Tantrum Warehouse
Tact Free Since 2003

Catch This

2004-03-29
I want to confess something.

I just finished reading Catcher in the Rye. Yes, I am really twenty-five years old. Yes, I went to college. Yes, I have an IQ of over 100. No, I had never read that book. Until today.

But here is the confession part (because that wasn't bad enough??): I liked it and enjoyed it but I don't really understand what the big deal is.

Ok. I understand and enjoy symbolism in literature. And I love the language and the building of characters. And I really did like this book, BUT, like almost every "great" book I have ever read I always have this feeling of "is this it?"
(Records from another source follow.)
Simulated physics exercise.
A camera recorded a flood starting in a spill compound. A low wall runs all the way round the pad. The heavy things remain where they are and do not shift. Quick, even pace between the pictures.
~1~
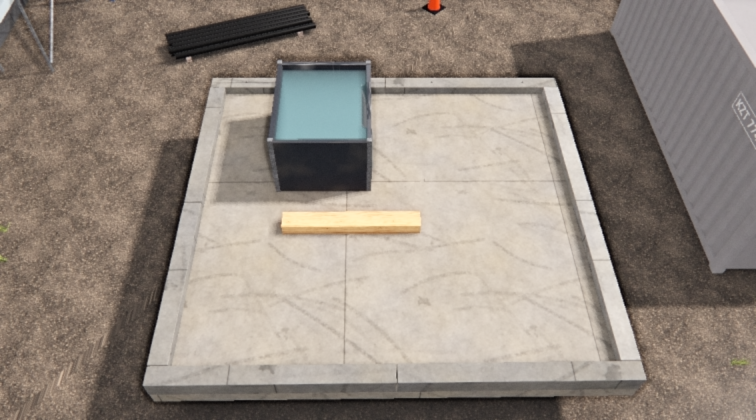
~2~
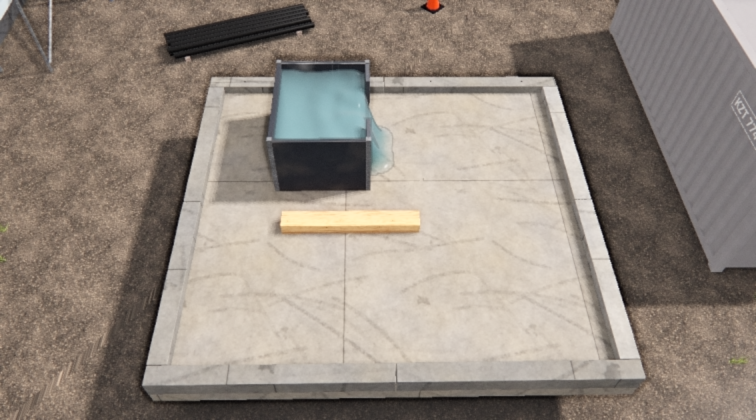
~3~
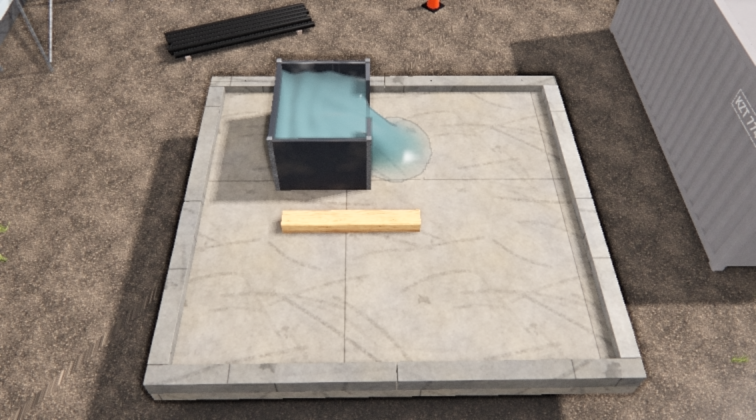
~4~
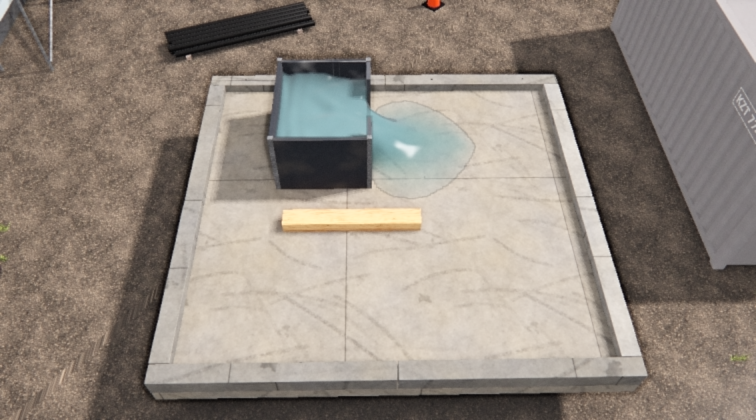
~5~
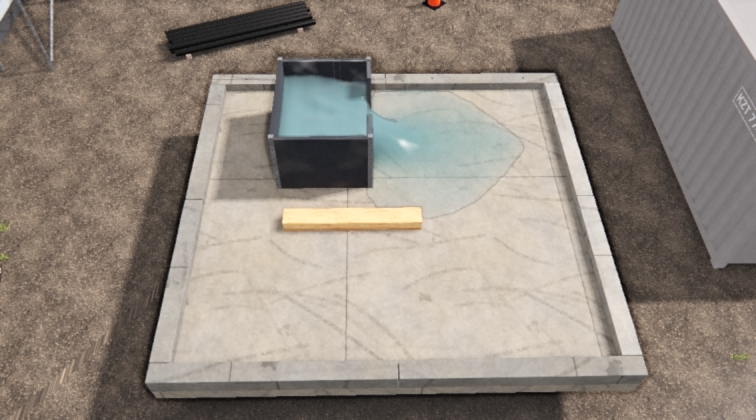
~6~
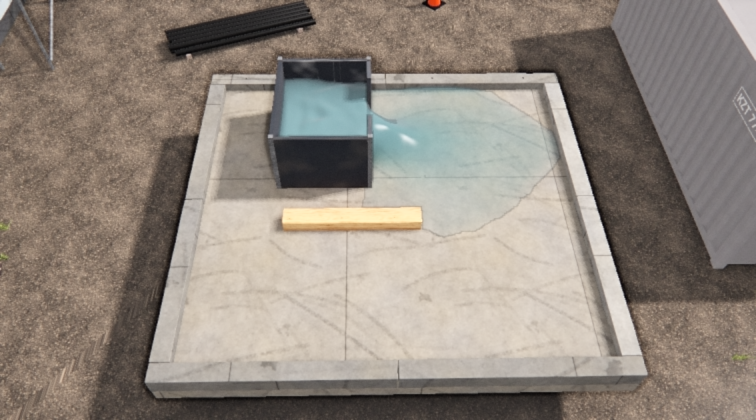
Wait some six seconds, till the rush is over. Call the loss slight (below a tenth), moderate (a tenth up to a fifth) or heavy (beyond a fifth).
Heavy.
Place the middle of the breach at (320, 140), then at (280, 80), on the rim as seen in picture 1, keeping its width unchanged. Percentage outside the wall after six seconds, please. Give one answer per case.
In turn 10 and 48 per cent.
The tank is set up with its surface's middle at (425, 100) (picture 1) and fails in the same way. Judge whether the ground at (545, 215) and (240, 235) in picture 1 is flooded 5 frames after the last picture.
First spot swamped, second spot spared.
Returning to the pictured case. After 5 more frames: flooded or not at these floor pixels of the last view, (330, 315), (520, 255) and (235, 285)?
The first is spared, the second swamped, the third spared.
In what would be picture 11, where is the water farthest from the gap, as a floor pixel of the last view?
(591, 293).
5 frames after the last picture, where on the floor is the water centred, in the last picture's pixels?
Close to pixel (398, 147).
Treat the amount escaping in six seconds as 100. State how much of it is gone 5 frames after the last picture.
Near 10 in a hundred.
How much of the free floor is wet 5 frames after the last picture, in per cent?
That works out to some 45 in a hundred.
A moment on, water covers 35 % of the floor; the low wall has let 0 % over.
Next, water covers 40 % of the floor; the low wall has let 2 % over.
Then, water covers 45 % of the floor; the low wall has let 16 % over.
Later, water covers 50 % of the floor; the low wall has let 23 % over.
In the end, water covers 70 % of the floor; the low wall has let 23 % over.
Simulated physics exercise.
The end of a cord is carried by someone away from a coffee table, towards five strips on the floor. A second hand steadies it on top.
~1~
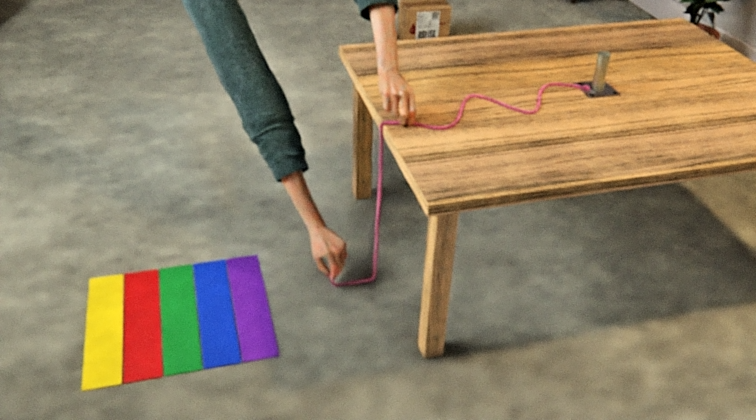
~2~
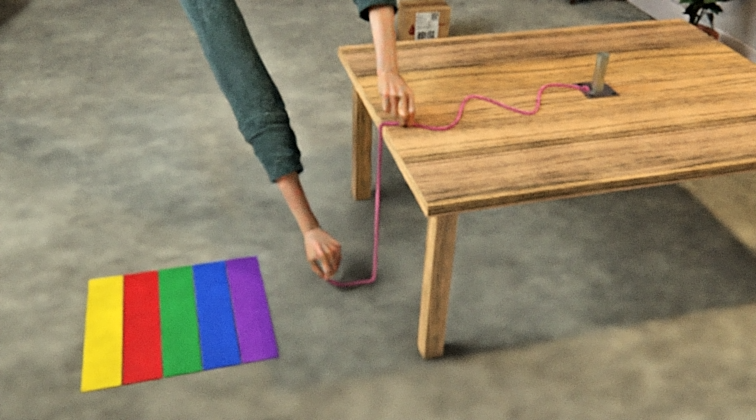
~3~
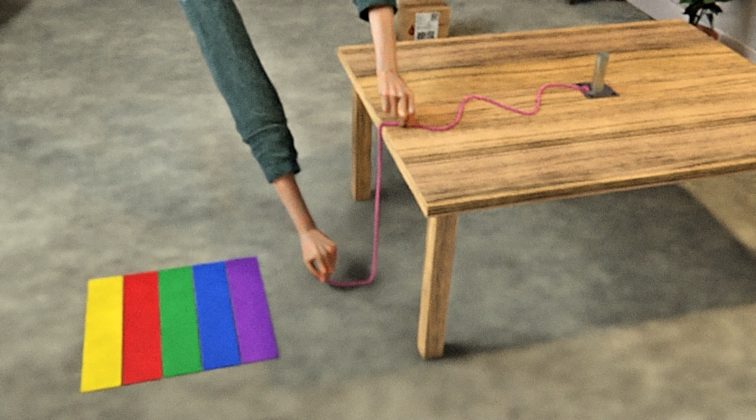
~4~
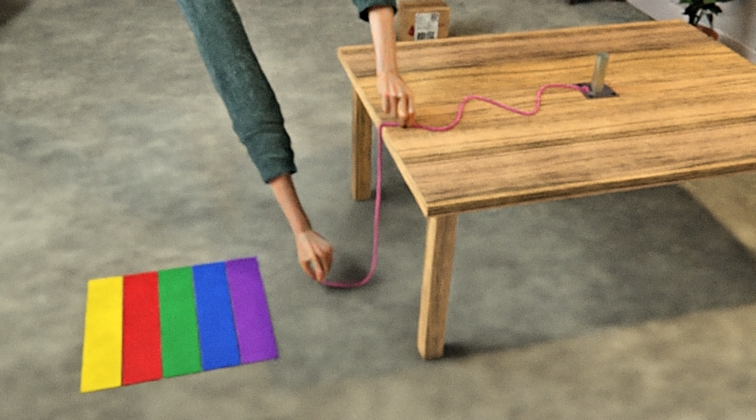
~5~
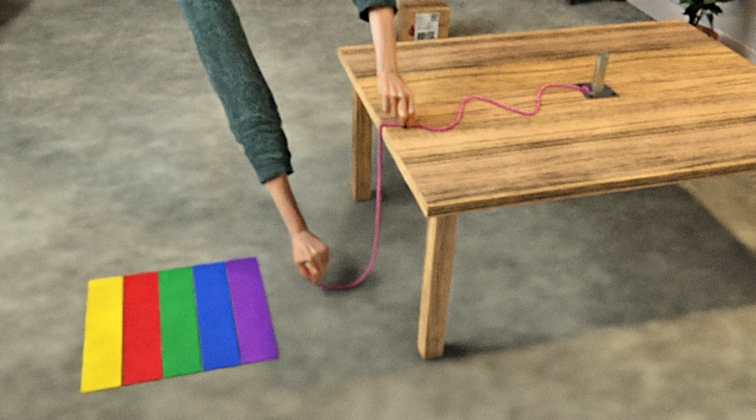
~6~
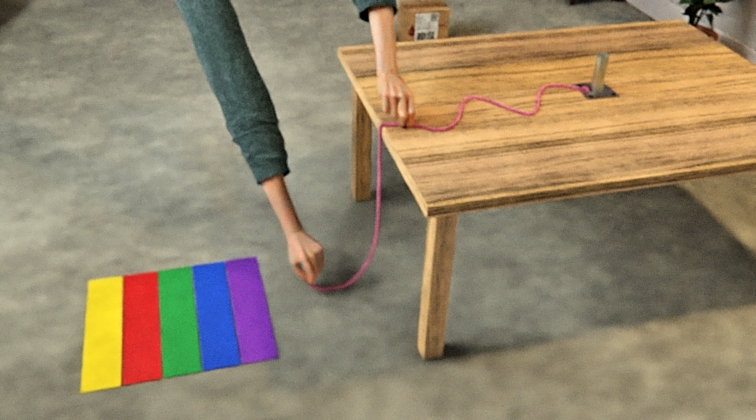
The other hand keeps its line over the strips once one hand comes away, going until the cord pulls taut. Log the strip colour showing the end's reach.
Reach: Yellow strip.
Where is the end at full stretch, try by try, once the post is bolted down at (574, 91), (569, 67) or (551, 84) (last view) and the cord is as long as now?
(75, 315), (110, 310) and (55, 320), in that order.
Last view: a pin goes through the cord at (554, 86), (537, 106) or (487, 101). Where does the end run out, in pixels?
Roughly (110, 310), (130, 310) and (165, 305).
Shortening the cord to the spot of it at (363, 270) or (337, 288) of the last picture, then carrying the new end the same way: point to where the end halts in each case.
The pixels are (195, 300) and (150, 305), in that order.
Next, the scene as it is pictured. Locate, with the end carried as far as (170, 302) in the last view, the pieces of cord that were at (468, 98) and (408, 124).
They end up close to (426, 115) and (364, 178).
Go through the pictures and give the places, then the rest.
The first picture shows end (331, 276); purple (257, 338); blue (220, 345); green (182, 351); red (143, 358); yellow (103, 365).
The second picture shows end (325, 277); cord through (547, 86) (516, 111) (460, 112) (393, 124) (378, 197) (375, 262).
The third picture shows end (321, 278).
The fourth picture shows end (317, 279); cord through (547, 87) (516, 111) (460, 113) (392, 125) (378, 197) (374, 263).
The fifth picture shows end (313, 280).
The sixth picture shows end (308, 281); cord through (547, 87) (516, 111) (460, 113) (392, 125) (378, 197) (368, 263).
Soon after, end near (170, 302); over green.
After that, end near (126, 309); over red.
At the stop, end near (100, 313); over yellow. Over yellow.
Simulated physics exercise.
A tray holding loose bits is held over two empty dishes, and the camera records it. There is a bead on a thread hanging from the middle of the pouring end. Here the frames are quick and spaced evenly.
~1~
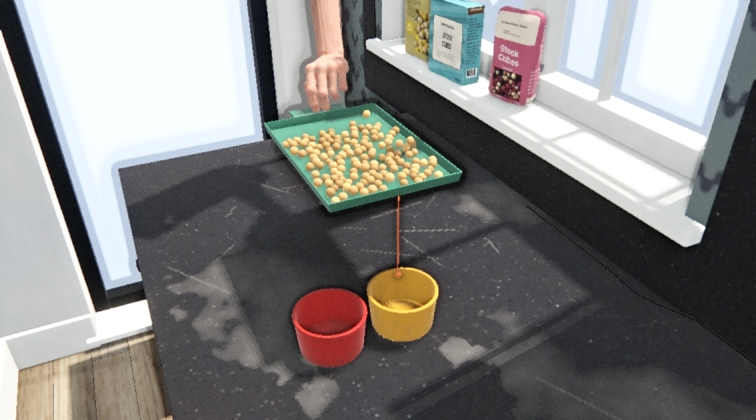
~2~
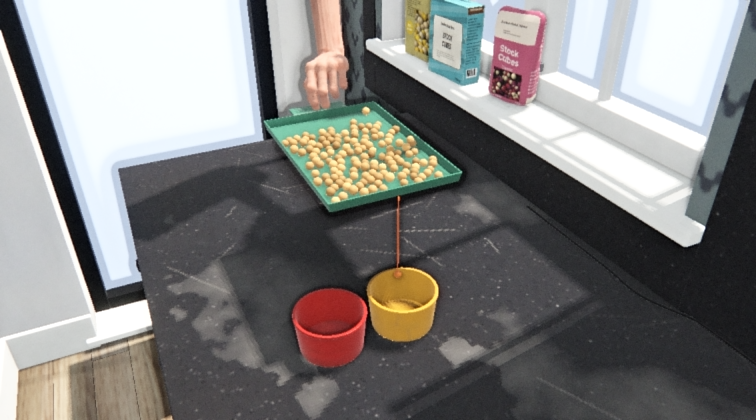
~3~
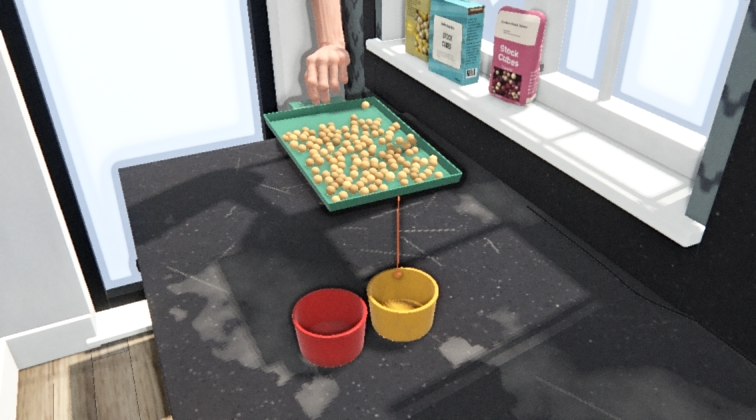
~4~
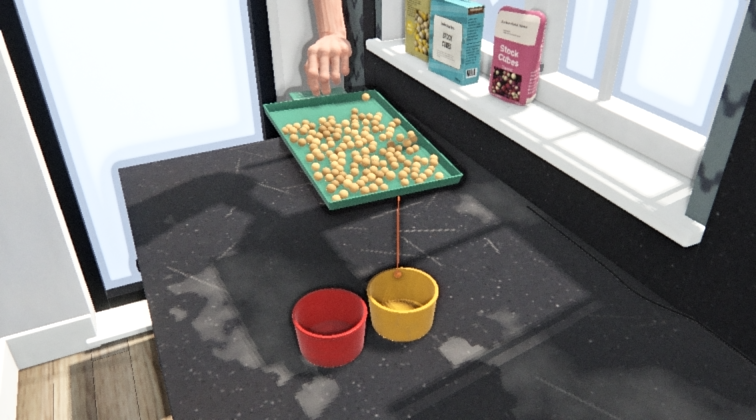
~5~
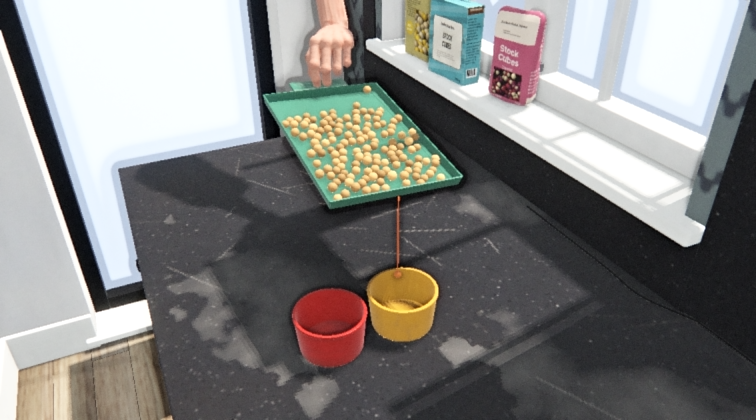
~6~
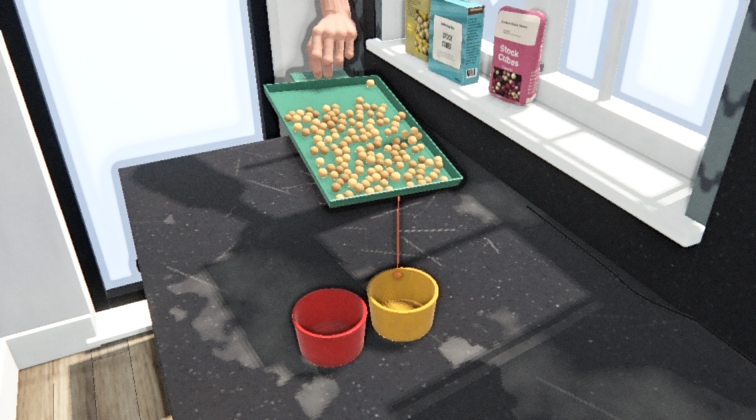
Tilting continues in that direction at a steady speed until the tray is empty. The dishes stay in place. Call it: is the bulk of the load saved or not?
The bulk is not saved.
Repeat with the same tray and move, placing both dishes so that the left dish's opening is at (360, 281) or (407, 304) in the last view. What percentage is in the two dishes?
In the first position around 10 percent, in the second around 80 percent.
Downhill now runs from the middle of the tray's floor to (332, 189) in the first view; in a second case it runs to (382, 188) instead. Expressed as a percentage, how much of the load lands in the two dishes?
90 per cent, then 30 per cent.
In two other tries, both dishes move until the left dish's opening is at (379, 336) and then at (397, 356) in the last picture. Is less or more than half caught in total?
With the first shift the pair saves less than a half; with the second, less than a half.
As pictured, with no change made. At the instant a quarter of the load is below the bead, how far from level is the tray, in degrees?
It's turned some 75 degrees by then.
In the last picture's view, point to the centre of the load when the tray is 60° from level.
Somewhere around pixel (418, 167) in the last picture.
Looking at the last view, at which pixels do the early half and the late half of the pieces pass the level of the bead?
Near (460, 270) and later near (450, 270).
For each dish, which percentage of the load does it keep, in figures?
So the left dish gets 0 % of the load, while the right one gets 10 %.
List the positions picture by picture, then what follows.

I think that I build these books up in my head long before I ever read them. I make it a point to not read summaries or descriptions of the stories so that I have no expectations. But this book has been found on the bedside tables of stalkers and serial killers everywhere. Was this it?

It has beautiful language. And I adore Salinger. Cannot believe I just hadn't read this particular book. But JESUS. This inspired the assasination of John Lennon?

I missed a lot of classic books growing up. I went to a shitty public school that didn't care about them. And a great private college that expected you to have read them and wanted you to read "new" classics by female writers. All of which is well and good. But you feel like you have missed something.

But each time I read one, because I am trying to read them all, I am oddly disappointed. Like there is some big joke that I am missing. But the truth is that I think books become "classic" because they are the first book that some one read that affected them. And if every book you read affects you (as mine do) than the experience is less special and raw.

But it does make me feel like a real phoney.